Controles

_DSC8338Vleesverwerkende bedrijven, zoals slachterijen, werken hard aan methodes om te voorkomen dat vlees met berengeur de consument bereikt. Bij het ontdekken van berengeur gaat het om het opsporen van de stoffen die berengeur veroorzaken: androstenon, skatol en indol. Daarvoor zijn er verschillende analytische en sensorische onderzoeksmogelijkheden.

Analytische methoden focussen op de meetbare hoeveelheid stoffen door van elk dier een monster te nemen en de chemische samenstelling te controleren op androstenon en/of skatol. Als het niveau van androstenon en/of skatol een bepaalde drempel overgaat, is er sprake van berengeur. In Denemarken wordt in de slachtlijn onder andere spectrofotometrie toegepast om skatol te ontdekken. Sensorische methodes maken gebruik van de menselijke zintuigen. Bijvoorbeeld de neus om berengeur vast te stellen. Hierbij worden stukjes van het vlees verhit waarna een getrainde inspecteur het vlees ruikt. In Nederland wordt in een aantal slachterijen succesvol gewerkt met deze methode: HNS (Human Nose System).
Een belangrijk discussiepunt is of het meten van androstenon en/of skatol voldoende is om berengeur vast te stellen. Belangrijke factoren bij de detectiemethodes zijn betrouwbaarheid, kosten en de snelheid van de controles.
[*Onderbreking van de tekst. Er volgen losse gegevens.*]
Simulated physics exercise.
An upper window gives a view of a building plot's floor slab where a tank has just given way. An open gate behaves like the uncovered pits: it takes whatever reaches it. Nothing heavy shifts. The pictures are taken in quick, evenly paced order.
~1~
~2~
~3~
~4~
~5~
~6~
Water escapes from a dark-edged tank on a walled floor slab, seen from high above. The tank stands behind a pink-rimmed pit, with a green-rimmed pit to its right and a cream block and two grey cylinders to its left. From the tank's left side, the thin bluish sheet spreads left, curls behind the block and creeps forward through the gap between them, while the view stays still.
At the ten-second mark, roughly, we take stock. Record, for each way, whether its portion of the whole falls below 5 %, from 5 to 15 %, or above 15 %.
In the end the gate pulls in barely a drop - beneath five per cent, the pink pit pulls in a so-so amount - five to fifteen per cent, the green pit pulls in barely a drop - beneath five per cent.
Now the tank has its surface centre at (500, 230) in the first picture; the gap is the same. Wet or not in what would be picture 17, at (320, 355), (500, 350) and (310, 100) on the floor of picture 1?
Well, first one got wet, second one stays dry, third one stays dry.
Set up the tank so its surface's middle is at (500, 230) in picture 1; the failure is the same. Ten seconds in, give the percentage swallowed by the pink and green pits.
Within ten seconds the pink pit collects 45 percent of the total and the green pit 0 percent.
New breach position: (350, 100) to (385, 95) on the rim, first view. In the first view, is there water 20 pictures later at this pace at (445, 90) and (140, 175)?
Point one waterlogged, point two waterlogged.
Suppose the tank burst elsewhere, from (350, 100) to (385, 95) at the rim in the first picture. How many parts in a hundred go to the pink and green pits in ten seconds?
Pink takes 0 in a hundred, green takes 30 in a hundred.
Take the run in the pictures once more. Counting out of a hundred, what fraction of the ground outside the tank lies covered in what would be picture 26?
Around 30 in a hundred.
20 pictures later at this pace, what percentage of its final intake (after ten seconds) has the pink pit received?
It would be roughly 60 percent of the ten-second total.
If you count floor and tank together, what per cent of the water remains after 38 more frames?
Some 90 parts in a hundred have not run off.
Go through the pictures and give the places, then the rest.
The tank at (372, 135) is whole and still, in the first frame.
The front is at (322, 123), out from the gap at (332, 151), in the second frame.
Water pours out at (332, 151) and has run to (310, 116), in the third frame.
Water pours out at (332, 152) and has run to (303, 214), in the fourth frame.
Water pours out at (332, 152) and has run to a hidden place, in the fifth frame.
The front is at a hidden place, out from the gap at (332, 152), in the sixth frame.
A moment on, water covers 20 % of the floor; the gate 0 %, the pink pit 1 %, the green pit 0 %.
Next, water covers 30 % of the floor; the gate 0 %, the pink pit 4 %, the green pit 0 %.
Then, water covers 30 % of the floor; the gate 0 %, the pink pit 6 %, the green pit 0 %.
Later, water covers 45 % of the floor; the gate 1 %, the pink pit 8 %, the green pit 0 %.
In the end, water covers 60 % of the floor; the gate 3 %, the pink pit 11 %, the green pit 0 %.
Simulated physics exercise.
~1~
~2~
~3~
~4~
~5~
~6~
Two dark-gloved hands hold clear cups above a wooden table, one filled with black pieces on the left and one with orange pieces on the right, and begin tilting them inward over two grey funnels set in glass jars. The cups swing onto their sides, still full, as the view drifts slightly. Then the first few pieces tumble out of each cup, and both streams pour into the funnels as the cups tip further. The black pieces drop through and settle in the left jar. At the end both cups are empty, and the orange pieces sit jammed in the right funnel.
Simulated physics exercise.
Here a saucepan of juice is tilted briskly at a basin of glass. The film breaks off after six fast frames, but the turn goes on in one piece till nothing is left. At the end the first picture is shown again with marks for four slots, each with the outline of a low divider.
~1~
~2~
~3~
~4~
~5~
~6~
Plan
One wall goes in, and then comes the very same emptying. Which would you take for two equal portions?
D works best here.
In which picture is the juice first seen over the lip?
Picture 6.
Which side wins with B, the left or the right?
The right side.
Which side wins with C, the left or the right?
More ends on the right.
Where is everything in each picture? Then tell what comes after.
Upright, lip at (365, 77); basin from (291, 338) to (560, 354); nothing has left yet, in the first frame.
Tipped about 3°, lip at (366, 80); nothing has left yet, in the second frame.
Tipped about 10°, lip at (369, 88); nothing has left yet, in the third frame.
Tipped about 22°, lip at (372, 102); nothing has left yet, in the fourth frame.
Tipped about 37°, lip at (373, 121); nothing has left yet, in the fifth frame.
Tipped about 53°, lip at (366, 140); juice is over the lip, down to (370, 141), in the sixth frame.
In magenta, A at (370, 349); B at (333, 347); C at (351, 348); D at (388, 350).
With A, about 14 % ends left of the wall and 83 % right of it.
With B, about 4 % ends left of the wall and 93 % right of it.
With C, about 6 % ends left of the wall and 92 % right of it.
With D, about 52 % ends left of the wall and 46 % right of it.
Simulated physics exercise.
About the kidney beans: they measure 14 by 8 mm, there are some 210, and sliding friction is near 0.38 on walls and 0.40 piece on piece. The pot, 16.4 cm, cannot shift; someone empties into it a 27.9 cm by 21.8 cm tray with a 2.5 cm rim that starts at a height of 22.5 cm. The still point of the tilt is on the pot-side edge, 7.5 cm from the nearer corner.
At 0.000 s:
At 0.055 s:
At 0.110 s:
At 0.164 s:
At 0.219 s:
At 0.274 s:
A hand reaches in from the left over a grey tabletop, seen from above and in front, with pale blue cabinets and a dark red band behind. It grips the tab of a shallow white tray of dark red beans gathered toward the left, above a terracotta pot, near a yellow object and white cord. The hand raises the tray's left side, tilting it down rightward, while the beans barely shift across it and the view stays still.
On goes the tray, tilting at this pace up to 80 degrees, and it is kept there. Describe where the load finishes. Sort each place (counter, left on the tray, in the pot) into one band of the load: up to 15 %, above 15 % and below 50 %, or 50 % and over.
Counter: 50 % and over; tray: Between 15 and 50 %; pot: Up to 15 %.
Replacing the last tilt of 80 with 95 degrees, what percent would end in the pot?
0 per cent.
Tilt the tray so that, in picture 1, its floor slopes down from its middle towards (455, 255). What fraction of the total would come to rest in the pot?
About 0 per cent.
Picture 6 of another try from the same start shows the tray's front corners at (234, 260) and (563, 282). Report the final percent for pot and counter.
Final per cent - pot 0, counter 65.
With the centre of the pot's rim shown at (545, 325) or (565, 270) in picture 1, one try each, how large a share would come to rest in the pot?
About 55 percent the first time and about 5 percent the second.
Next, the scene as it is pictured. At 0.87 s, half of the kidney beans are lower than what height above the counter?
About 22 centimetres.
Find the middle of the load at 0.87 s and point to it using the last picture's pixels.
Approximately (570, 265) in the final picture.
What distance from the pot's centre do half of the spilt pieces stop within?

Gouden standaard: de consument

De mening van consumenten over de kwaliteit van vlees staat voor de varkensvleessector altijd voorop. De consument is de gouden standaard waarop alles wordt afgestemd. Het optimaliseren van dierenwelzijn is belangrijk voor Europese consumenten en daarmee ook voor de producenten van varkensvlees. Kwaliteit wordt grotendeels bepaald door smaak en geur. Het is de reden waarom in Europa veel tijd en geld is besteed om het complexe onderwerp berengeur te ontrafelen en er oplossingen voor te ontwikkelen.